Halls Creek, Fitzroy Crossing, Geike Gorge,

Left: all the garbage bins are painted in Halls Creek. The people are pretty friendly too. Tried filling the gas bottle, but it's ten years out of date, so ended up buying another one.

We'd seen enough so pushed on to Halls Creek etc. We really should have seen Wolf Creek Crater and the the caves along the way, but next time.
Right: downtown Halls Creek. The supermarket is pretty big. The cafe here was good, but kinda pricey.



Stayed at Fitzroy Crossing. Ended up going on the Geike Gorge cruise. The ranger was very knowledgeable and enthralled us with many facts. This is part of a Devonian Reef that has since petrified and fossilised. The limestone is 2km thick ie deep in the earth - that's a lot of time to lay down limestone from the reef. It has weathered down, but is now visible.

It dates from the Devonian era - about 360 million years ago, the rock was being formed by the creatures and the reef.











It gets the watery look by being hit by sand storms and wind weathering. The plants up the top must send roots down to the water. He showed us what looked like a horses tail, as the roots from a tiny tree above reached down to the water, growing down through the rock gaps.

The ranger told us a lot of amazing stuff, eg about the Painkiller tree: you rub a paste of it into wound. It's 5x as good as morphine. Good for catfish spike wounds.

Crocs eat bats, fish. They also eat rocks to help digest and to help dive in water. They lay eggs at 33degC. If it's 31 degrees, the egg becomes male or if 34 female or vice versa. The eggs are left for 3 months. Baby crocs cry out when ready then any female passing will raise the young for 4 (I think?) months.

We saw a sea eagle, fresh water crocodile. Cane toads are culling goannas, snakes and crocs down.

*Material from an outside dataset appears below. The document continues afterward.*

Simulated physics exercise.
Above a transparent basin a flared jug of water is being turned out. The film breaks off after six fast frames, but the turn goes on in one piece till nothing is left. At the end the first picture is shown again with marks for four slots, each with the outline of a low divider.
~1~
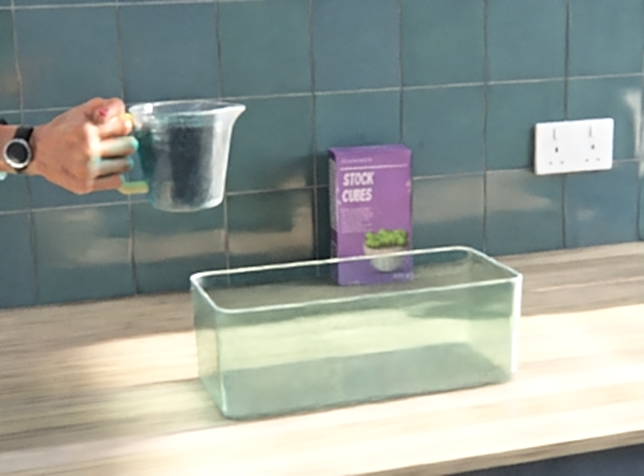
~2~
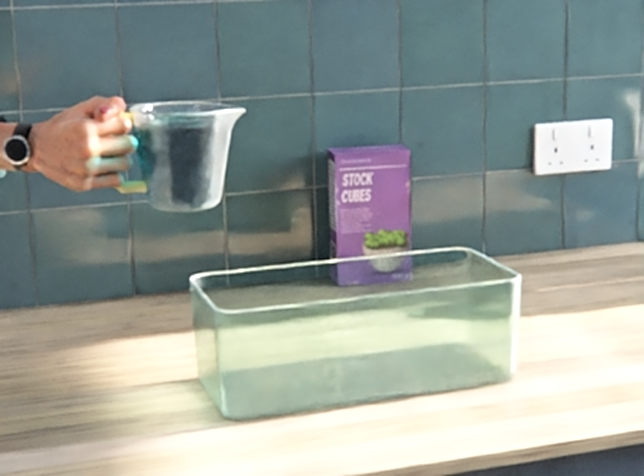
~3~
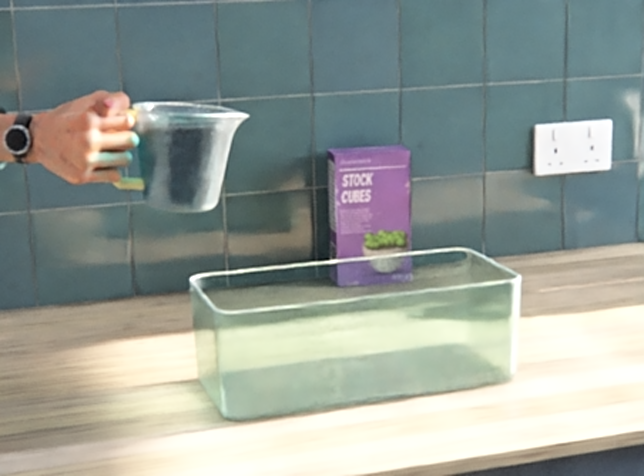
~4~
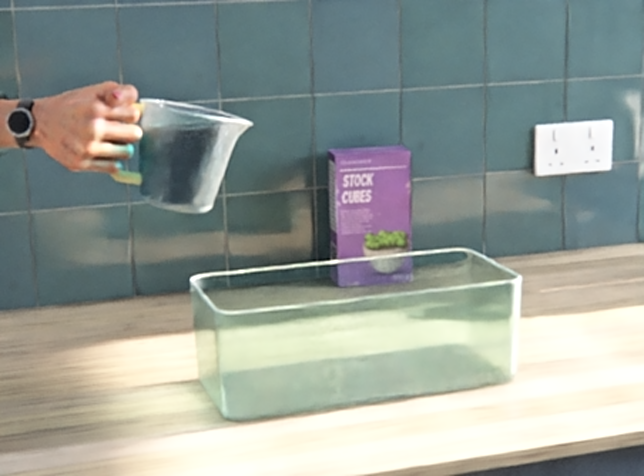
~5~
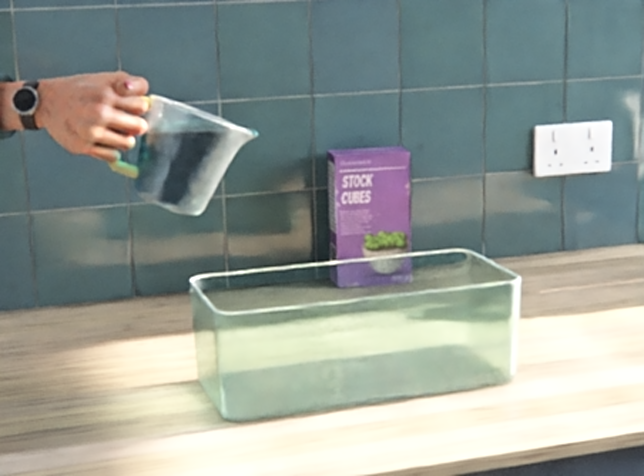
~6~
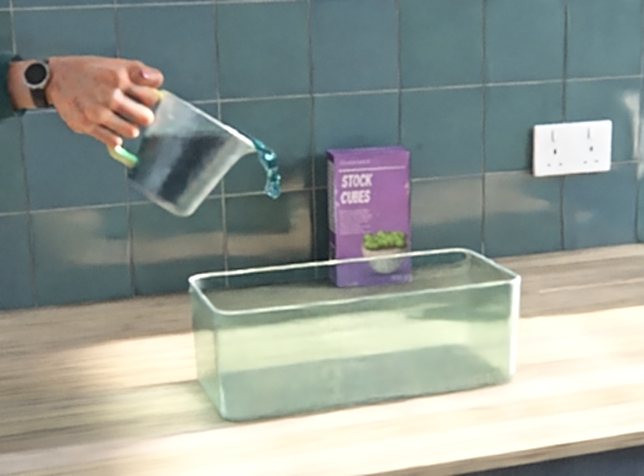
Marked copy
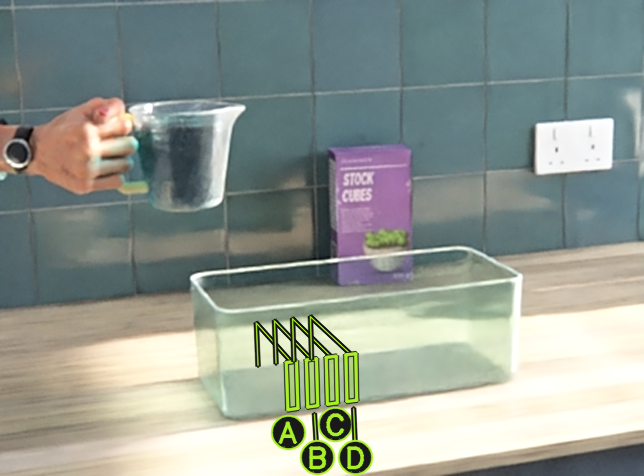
A hand held a clear jug upright above a transparent basin on a wooden counter, then gradually tilted it to the right until bluish water came over the lip.
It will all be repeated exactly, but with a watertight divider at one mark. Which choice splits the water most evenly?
It is C.
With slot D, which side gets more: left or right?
More ends on the left.
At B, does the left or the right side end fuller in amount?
The right side.
In lime, A at (294, 416); B at (314, 413); C at (334, 411); D at (353, 408).
For slot A, about 9 % ends left of the wall and 90 % right of it.
For slot B, about 22 % ends left of the wall and 77 % right of it.
For slot C, about 49 % ends left of the wall and 50 % right of it.
For slot D, about 83 % ends left of the wall and 15 % right of it.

The next season is not looking good with regards the spread of cane toads and the impact on wildlife.
There is a bird that nests just above the wet season water line, and seems to get it right in advance, so it seems this year is not looking good either, after last years's dry wet season: only a tenth of the normal rainfall. The weather and eco systems are being disrupted. This is very bad news, as is the cane toads, foxes, cats, dogs, and other introduced pests.